With a quick Google search of “Medium 5am,” articles from the year alone populate the page. They swear by the beauty, creativity, and peace that comes with the early mornings.

“In the early morning, my canvas is still blank.”

Another is more motivational and convinced that change is at your fingertips.

If you could give yourself two hours, every morning, solely dedicated to learning, thinking, planning, meditating, praying, and writing in your journal, your life would change.

Another frames the benefits of mornings around how the extra hours give you a headstart in the daily race.

If you get up at 5:30AM every day to work on projects, you’re already ahead of everyone else who sleeps until 7 or 8AM.

Then of course, we have the public figures spreading the message on Youtube, Twitter, publications, everywhere.

I made early mornings a goal. But why?

  1. I wanted to have more hours in my day. On the surface, people look at your commitments to gauge your busyness level. For context, I’m a university student with a part-time job, two extra-curriculars, and a functioning social life. However, there is more I want to be doing because I thrive on progression for my multitude of interests. The one barrier I face on a daily basis is time. All I need is more time.
  2. Discipline = freedom. I don’t remember where I heard it but I wrote it down on the piece of paper on the wall behind my laptop in my line of sight. I want freedom. But that comes from discipline. And at the time, I thought that the way to achieve it was through early mornings.
  3. I oversleep. The later I sleep, the later I wake up. Sounds intuitive but it seemed like an exponential trend to me. I would sleep at 2am and wake up at 11:30am. That’s a lot especially for a school night. (Don’t worry, I had class at 12pm this term. Yes, I did make it.)

So why can’t I do it?

  1. I enjoy my late nights. The appeal of an early morning wasn’t enough for me to give up my love for 1am writing sessions and tea. It wasn’t enough for me to end roommate movie nights at 10pm rather than 12am. But I tried to.
  2. The most stressful moments in my life have been from realizing that I don’t have enough time. By working late into the night, I have the guarantee of more hours without shifting my pre-made plans for the next day. Yes, I would be more tired but I would rather be tired than stressed any day.
  3. I don’t think it’s for me right now. Even when I did wake up at 5am with my alarm, I convinced myself that I didn’t need to, that sleep was crucial to my happiness or satisfaction at the minimum. Maybe it will be when I’m looking for more hours to put into my side hustle in addition to my full-time job or when I create my own daily schedule. At the moment, even with the late nights, it’s going just fine and dandy. The quest for change has been postponed — not abandoned.

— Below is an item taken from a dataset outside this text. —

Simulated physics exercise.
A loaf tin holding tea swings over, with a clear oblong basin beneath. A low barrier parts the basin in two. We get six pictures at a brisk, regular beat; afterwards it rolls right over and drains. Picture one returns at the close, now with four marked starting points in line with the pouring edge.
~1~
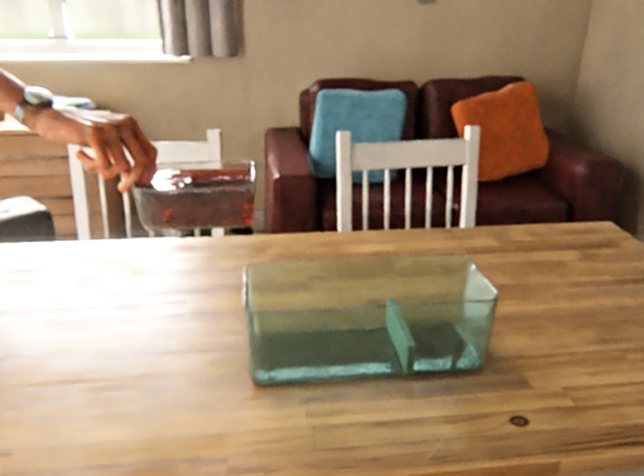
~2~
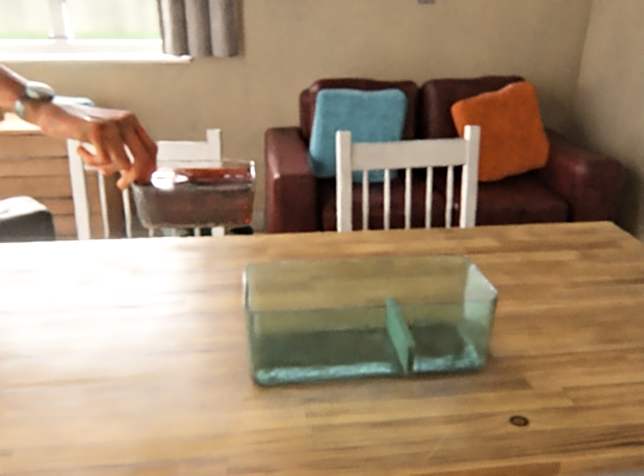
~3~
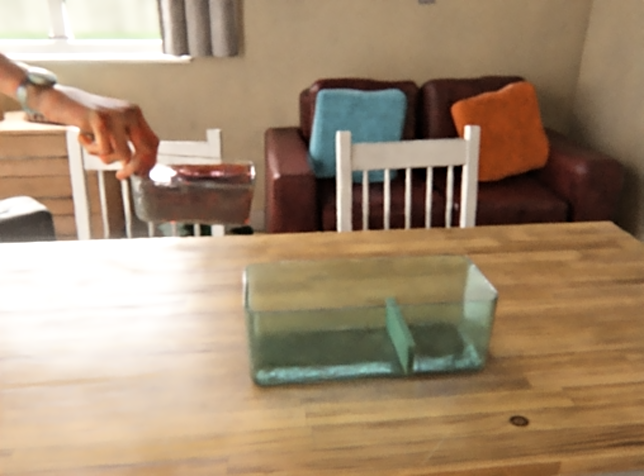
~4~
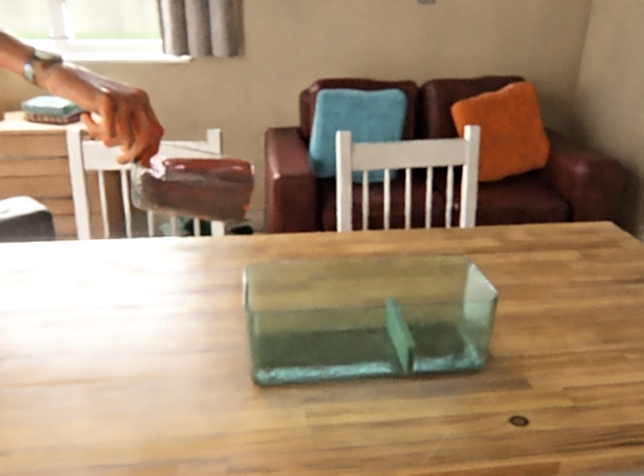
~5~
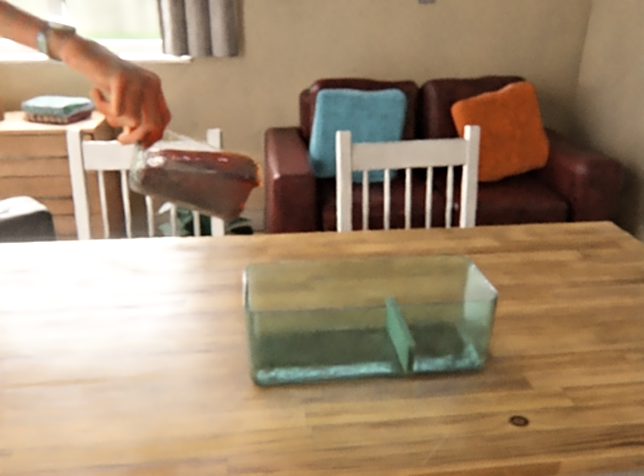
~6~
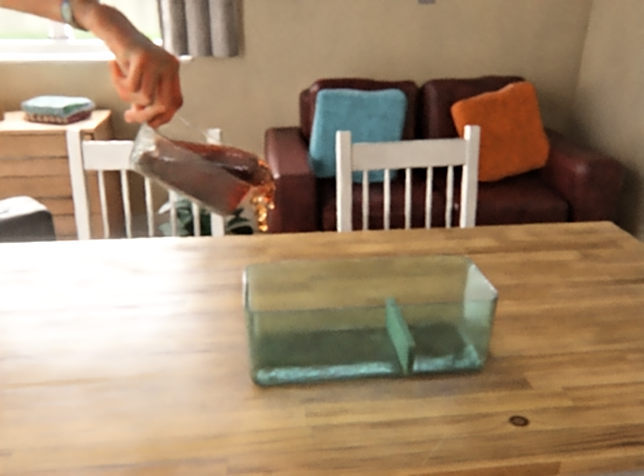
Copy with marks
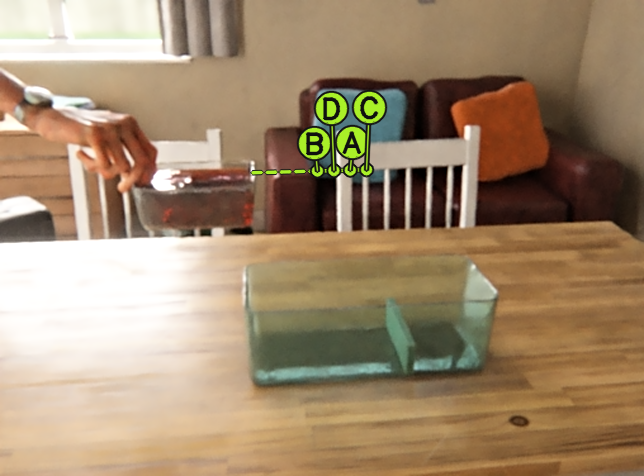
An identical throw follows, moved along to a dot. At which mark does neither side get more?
It is B.
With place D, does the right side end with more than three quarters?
No.
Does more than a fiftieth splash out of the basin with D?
Yes, it does.
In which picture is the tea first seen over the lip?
In picture 5.
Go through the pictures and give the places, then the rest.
In the first frame, upright, lip at (253, 172); basin from (250, 381) to (484, 366); top of the wall at (400, 319); nothing has left yet.
In the second frame, upright, lip at (253, 172); nothing has left yet.
In the third frame, tipped about 6°, lip at (253, 172); nothing has left yet.
In the fourth frame, tipped about 13°, lip at (253, 172); nothing has left yet.
In the fifth frame, tipped about 22°, lip at (253, 172); tea is over the lip, down to (257, 178).
In the sixth frame, tipped about 33°, lip at (253, 172); tea is over the lip, down to (261, 220).
In lime, A at (350, 170); B at (317, 171); C at (366, 169); D at (333, 170).
With A, about 19 % ends left of the wall and 73 % right of it; 8 % is lost outside.
With B, about 45 % ends left of the wall and 46 % right of it; 9 % is lost outside.
With C, about 14 % ends left of the wall and 78 % right of it; 8 % is lost outside.
With D, about 29 % ends left of the wall and 63 % right of it; 8 % is lost outside.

Am I just resistant to change?

Maybe especially when it’s something that would require a lifestyle shift in the way I structure my day, the times I engage with the people in my life, and the times I reserve for quietness.

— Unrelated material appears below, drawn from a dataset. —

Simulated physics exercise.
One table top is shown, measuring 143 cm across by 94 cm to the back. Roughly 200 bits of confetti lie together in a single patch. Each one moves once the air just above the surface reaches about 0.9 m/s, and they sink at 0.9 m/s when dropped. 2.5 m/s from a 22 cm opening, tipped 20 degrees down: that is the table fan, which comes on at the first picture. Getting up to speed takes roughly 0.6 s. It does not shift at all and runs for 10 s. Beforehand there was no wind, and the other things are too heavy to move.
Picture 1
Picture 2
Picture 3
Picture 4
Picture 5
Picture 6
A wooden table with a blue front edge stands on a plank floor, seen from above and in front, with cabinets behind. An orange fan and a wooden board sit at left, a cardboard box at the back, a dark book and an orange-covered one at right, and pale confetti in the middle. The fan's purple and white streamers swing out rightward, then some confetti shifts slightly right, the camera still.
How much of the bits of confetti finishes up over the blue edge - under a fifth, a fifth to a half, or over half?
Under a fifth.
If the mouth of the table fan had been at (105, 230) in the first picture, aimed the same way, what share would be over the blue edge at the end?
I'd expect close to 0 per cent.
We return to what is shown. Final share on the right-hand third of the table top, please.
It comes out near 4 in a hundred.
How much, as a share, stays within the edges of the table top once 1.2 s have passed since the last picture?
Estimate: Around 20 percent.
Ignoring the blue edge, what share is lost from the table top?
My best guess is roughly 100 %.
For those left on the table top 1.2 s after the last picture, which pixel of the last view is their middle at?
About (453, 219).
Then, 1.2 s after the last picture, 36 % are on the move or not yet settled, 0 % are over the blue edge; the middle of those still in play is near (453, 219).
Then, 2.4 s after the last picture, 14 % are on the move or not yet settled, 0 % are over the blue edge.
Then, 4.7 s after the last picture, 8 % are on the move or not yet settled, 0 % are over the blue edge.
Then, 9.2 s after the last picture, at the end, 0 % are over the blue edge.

The next step I take will be to establish routines.

I identify as someone who is most productive at night but I’m willing to bet that it’s only because over the past few years, I have been most inspired at these times. If my routines shift these moments of inspiration to the early mornings, I’m sure waking up at 5am could become an easier concept to grasp .

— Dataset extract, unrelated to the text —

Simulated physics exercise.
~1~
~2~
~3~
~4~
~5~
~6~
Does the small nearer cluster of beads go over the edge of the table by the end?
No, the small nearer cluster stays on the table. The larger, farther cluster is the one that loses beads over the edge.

I created a list of priorities for myself this term. It includes all the things we strive for in a balanced life from exercise to eating healthy to budgeting to academic achievement. A differentiator from similar lists from my past was a new focus on the little things that allowed me to relax yet feel productive at the same time. Reading. Journaling by hand. Making breakfast.

This is something that has been on my mind throughout university. And as I’m nearing the end, I’m looking for all the things I could be doing to make the most of it. That includes experimenting with routines and habits in hopes of refining it for the next phase of my life.